Here are some early indicators provided by Commissioner Tools to support the commissioner functions:

  • The percentage and list of units with/without an assigned commissioner
  • The percentage and list of commissioners entering/ not entering unit contacts
  • The percentage and list of units with/without an assessment
  • The percentage and list of units with/without a Unit Service Plan
  • The percentage and list of units attending/not attending roundtable

The information contained in Commissioner Tools— when employed by a knowledgeable commissioner— will improve the ultimate performance indicators:

  • Retention rate of traditional units
  • Number and performance rating of units using the Journey to Excellence program
  • Percentage of unit leaders with current Youth Protection training
  • Percentage of unit leaders with current positionspecific training
  • Percentage of traditional units completing charter renewal in a timely manner

While this discussion has centered on obtaining actionable information, being a commissioner is about establishing a meaningful relationship with unit leadership and providing exceptional commissioner service. We endeavor to exceed expectations rather than just barely satisfying expectations; provide caring service, not just competent service; and respond promptly to unit needs.
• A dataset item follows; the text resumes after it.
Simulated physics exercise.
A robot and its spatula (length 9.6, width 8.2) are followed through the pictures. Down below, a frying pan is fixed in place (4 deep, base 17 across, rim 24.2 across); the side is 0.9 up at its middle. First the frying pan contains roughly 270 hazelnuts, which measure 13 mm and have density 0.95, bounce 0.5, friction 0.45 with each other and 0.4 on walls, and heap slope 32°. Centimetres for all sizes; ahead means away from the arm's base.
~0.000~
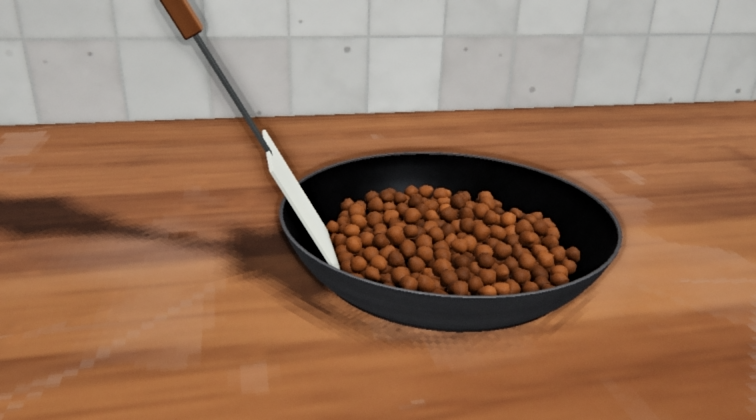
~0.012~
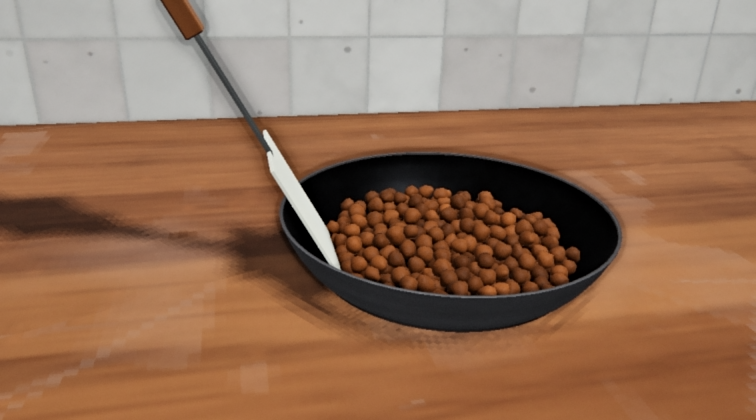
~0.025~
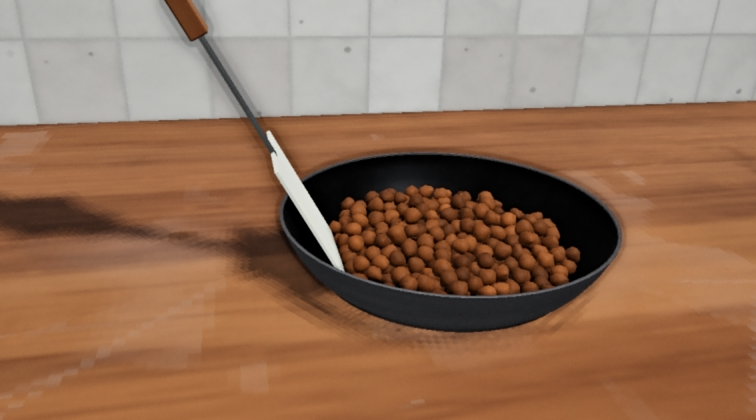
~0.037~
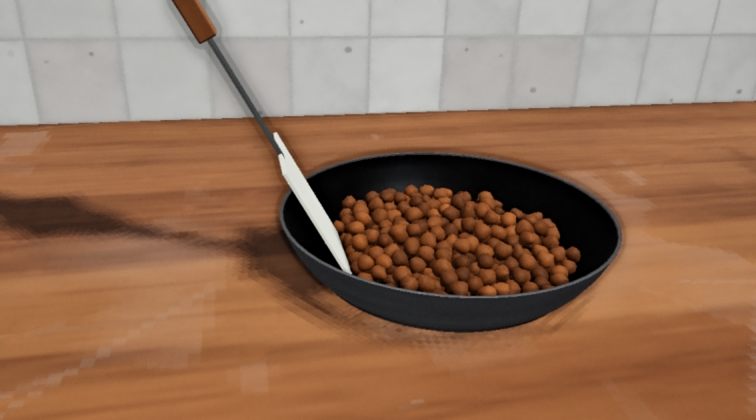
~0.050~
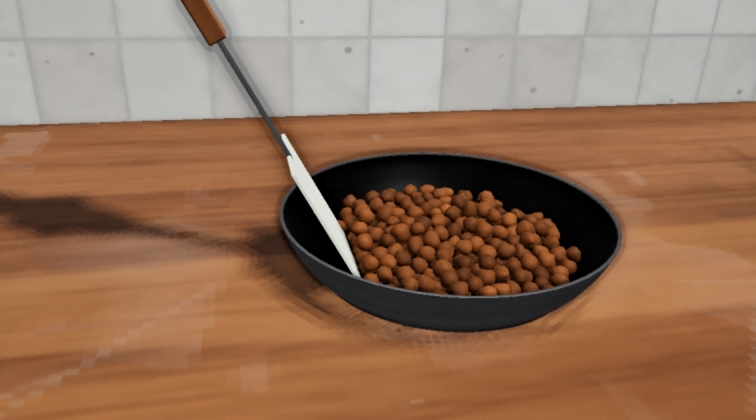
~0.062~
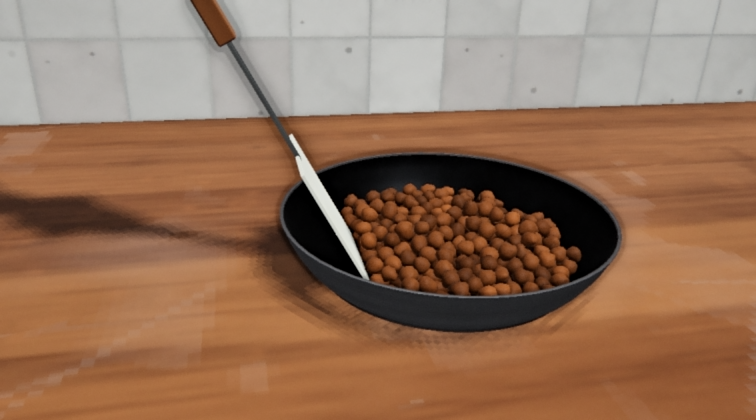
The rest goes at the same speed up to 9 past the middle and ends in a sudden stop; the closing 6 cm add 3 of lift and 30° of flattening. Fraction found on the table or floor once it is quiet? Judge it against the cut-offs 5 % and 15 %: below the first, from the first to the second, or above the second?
From 5 to 15 %.
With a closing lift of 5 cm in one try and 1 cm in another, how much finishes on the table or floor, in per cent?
I'd put it near 10 in a hundred, then near 5 in a hundred.
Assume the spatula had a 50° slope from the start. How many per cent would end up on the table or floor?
That gives about 15 in a hundred.
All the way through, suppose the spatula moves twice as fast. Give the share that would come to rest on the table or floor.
Then around 25 percent would finish on the table or floor.
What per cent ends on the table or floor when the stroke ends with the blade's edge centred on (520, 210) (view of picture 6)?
I'd estimate about 0 per cent.
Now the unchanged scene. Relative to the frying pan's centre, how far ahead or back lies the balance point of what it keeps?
The kept load is shifted forward by about 4.0 cm.
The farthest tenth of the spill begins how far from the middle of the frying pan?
I reckon it's some 25 centimetres.
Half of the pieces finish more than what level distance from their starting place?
I'd guess close to 3 centimetres.
After 0.19 s, sloping 62°, highest piece 4 above the table; 270 in the frying pan.
After 0.32 s, sloping 51°, highest piece 6 above the table; 270 in the frying pan.
After 0.59 s, sloping 32°, highest piece 6 above the table; 244 in the frying pan, 25 on the table or floor, 1 on the blade or in flight.
After 1.64 s, sloping 32°, highest piece 5 above the table; 243 in the frying pan, 27 on the table or floor.
At rest, 243 in the frying pan, 27 on the table or floor. That is 10 % on the table or floor.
If you have questions about how to leverage the power of Commissioner Tools, view the training videos, visit the Commissioners website, contact your local Commissioner Tools champion, or send an email to CommissionerTools@scouting.org.

Conclusion

If we think about Commissioner Tools as suggested, we can continue to build its capabilities to be and do exactly what commissioners expect. This takes us back to the beginning where the team asked those first two important questions: tell us what you need the tool to do and what information you need to fulfill your role as a commissioner.